Romualdo, el descontento (19 de junio)

Autor: Adolfo Carreto

 

 

- Romualdo, mañana voy a batirme en duelo y quiero que tu seas testigo.
- Pero, padre...
- Para que vayas aprendiendo cómo se defiende el honor.
Eran tiempos de duelos aquellos de la edad Media. Eran tiempos en los que las espadas, públicamente, se batían en buena lid, y ante testigos, para solventar las deudas de honor. Y entre nobles, más. Romualdo, joven de su tiempo, hijo de duque, amante de las reyertas por causa de damas, que eran las causas de honor más normales, ya sabía de estos lances. Pero este era distinto. Era su propio padre quien había retado y era su propia padre quien le exigía que fungiera como testigo.
- ¿Y si pierdes, padre?
El conde de Ravena miró a su hijo como se mira a un hijo cuando duda de la valentía del progenitor. Así que Romualdo agachó la mirada y confirmó ante su padre que sí, que acudiría como testigo.
El conde de Ravena mató al contrincante. Y muy posiblemente fuera ese desenlace lo que dio un vuelco total en la vida del joven Romualdo. Había quedado horrorizado. Un noble, al igual que su padre, al igual que él, había quedado tendido en el escampado por la destreza de la espada de su padre. Y eso pudiera, en cualquier lance, acaecerle a él. ¿Para qué, entonces, tanta riqueza? ¿Para qué tantas zagalas a su disposición? ¿Para qué tanto despilfarro, tanta fiesta, tanta francachela, tanto derroche de superioridad, tanto fasto, tanta chanza? ¿Para qué, si cualquier día uno puede quedar tendido en un descampado a causa de la defensa de un honor que no es tal?

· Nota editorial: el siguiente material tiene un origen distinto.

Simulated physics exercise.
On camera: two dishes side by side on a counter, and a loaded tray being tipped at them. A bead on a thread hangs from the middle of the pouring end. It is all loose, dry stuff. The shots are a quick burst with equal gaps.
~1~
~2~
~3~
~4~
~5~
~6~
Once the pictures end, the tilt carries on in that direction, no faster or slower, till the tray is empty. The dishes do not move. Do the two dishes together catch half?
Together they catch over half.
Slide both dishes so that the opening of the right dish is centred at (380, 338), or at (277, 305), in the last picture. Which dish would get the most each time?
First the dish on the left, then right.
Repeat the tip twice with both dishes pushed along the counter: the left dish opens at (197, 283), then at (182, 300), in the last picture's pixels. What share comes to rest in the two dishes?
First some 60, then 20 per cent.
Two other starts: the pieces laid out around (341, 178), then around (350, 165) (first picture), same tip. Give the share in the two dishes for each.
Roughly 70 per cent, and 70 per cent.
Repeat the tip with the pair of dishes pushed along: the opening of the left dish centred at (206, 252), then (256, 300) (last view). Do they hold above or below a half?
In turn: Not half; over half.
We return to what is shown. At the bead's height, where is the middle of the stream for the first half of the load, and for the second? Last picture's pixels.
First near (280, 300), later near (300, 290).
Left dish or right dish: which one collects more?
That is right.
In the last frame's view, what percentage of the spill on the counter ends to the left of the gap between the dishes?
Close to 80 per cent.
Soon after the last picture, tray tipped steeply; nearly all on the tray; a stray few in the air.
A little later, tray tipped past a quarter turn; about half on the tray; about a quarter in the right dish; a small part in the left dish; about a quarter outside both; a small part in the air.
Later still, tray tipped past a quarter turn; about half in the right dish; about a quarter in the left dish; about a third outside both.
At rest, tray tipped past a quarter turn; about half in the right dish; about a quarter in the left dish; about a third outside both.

El duelo le hizo cambiar de opinión. También de vida. Dejó los corredores del palacio de Ravena y huyó hacia las montañas, para refugiarse en un convento. Sabía dónde se encontraba el de los benedictinos. Por aquellos feudos había ido de caza. Descabalgó de su montura, llamó a la puerta, se presentó, pidió entrada, se la concedieron, eso sí, con recelos, pues también los benedictinos conocían de los arranques del conde de Ravena y podía enviar allí a sus soldados para rescatar al joven, con todo lo que eso implicaba para el monasterio.

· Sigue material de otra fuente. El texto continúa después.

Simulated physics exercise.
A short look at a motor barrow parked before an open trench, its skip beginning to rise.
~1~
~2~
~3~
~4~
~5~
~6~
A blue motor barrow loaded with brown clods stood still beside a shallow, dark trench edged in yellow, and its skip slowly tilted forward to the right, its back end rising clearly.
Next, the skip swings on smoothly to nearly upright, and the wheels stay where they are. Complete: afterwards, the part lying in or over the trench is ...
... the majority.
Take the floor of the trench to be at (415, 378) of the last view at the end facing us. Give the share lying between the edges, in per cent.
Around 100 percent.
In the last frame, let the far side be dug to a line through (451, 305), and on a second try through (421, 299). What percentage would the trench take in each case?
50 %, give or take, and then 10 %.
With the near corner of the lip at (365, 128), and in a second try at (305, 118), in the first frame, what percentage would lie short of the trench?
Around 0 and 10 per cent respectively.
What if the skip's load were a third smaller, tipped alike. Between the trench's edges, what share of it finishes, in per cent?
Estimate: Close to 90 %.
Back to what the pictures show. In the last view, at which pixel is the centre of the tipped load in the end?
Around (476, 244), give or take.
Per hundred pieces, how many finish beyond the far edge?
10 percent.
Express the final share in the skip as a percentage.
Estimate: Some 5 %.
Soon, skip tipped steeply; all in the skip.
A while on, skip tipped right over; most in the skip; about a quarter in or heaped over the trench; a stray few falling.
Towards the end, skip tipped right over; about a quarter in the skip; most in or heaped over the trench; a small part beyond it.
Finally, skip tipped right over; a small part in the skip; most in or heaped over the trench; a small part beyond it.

Pero lo aceptaron. Quien no quedó convencido de la elección fue el propio Romualdo. Se encontró con unos religiosos que no escatimaban el goce de los placeres de los que él quería deshacerse. Salió del convento y se refugió en la montaña. Mejor solo que mal acompañado.
Y en la montaña se compuso. Luego del reposo para el convencimiento absoluto, comenzó a fundar monasterios distintos al de los benedictinos, donde pudieran acudir los pecadores para lavar su vida mundana y no para solazarse dentro de los muros. Lo de siempre: penitencia, oración, ayuno, meditación. Cambio de vida. Si él había podido cambiarla, o en ello andaba, por qué los demás no. Y fundó conventos con estos fines, Y fundó la comunidad de los Camaldulenses, que eran monjes con estas pretensiones.

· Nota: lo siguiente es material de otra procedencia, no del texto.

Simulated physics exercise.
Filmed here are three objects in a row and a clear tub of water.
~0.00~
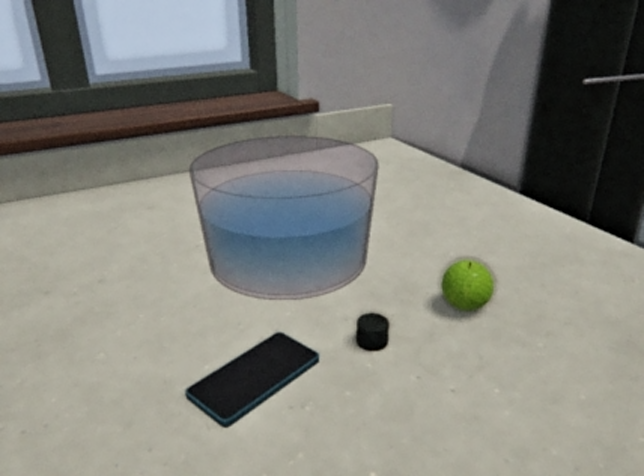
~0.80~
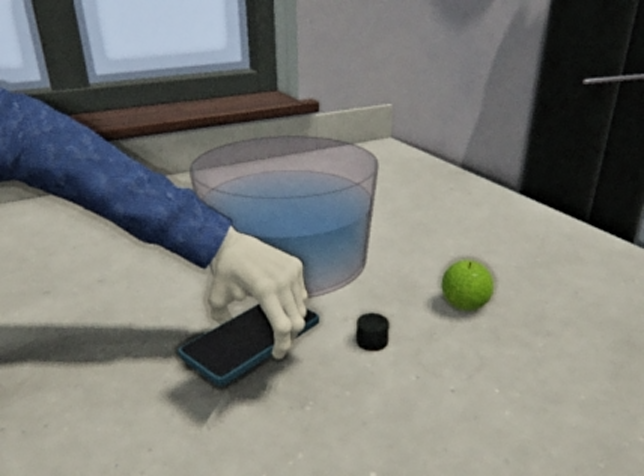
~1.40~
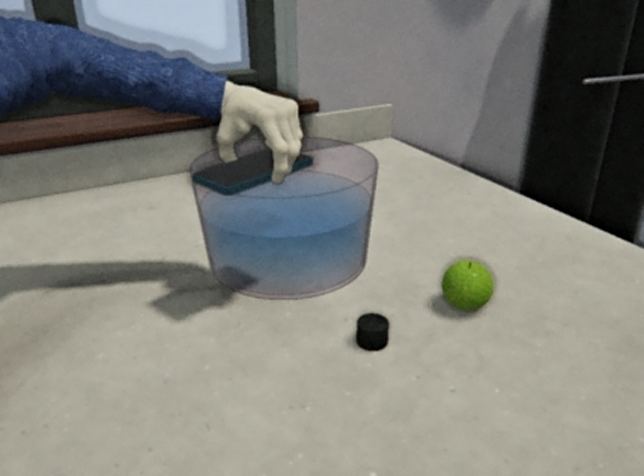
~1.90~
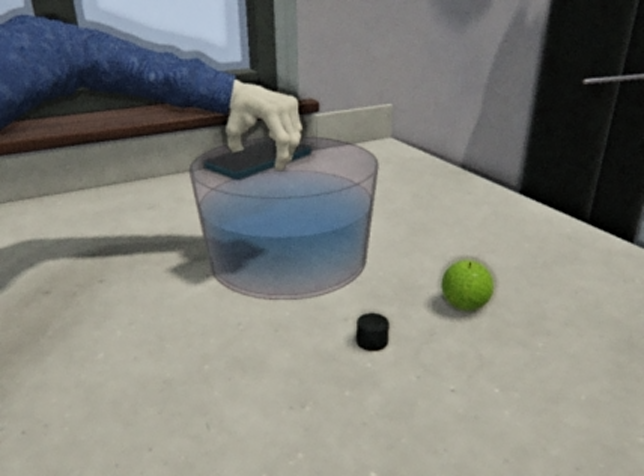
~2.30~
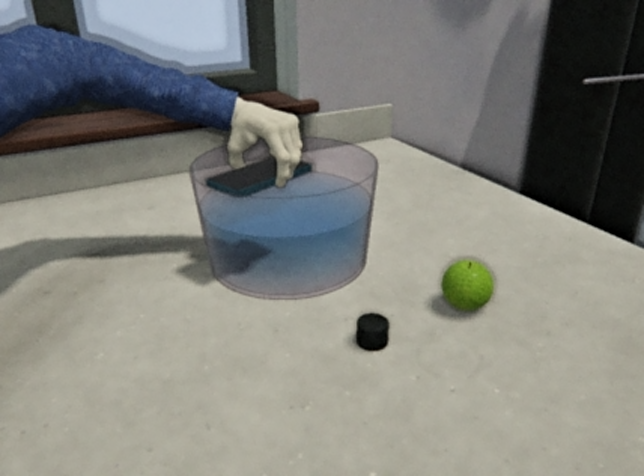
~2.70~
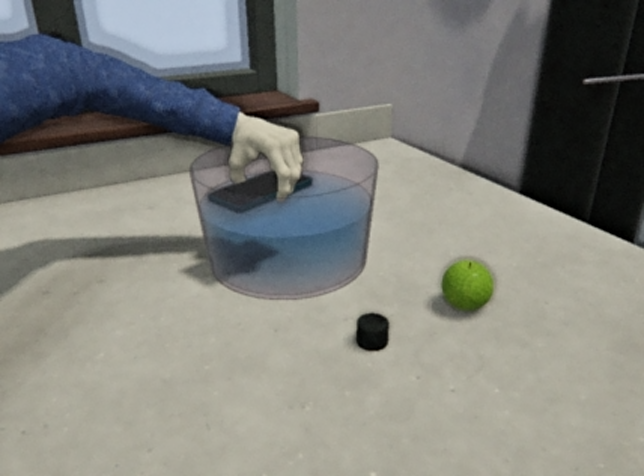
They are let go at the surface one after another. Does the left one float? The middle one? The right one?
On the left it goes down, in the middle it goes down, on the right it keeps up.
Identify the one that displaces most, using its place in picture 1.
Finding: The body at the right end.
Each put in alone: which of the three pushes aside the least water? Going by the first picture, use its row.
It is the centre piece.
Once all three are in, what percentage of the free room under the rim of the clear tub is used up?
8 in a hundred.
Around 4.0 s, the phone ends at the bottom.
Around 8.0 s, the iron weight ends at the bottom.
Around 12.0 s, the apple bobs at the top; afloat, apple.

No resultaba fácil este cambio radical de vida. Lo sabía él mejor que nadie. Cada noche le asaltaban las tentaciones, vale decir, los recuerdos placenteros. Cada noche podía convertirse en un paso hacia atrás. Cada recuerdo, tentación, podía devolverlo a las andadas. Por eso se necesitaban monasterios de verdad, en los que la penitencia, el ayuno, la mortificación y la oración fueran los recursos necesarios para no retroceder.
Después vinieron los milagros y todas esas cosas, que son los accidentes, a veces inevitables, cuando la vida vuelca por completo. Pero, como siempre, cabe dejar constancia de que el auténtico milagro de estos individuos, por eso santos, es la valentía para cambiar. La forma del cambio puede ya achacarse al estilo de cada cual.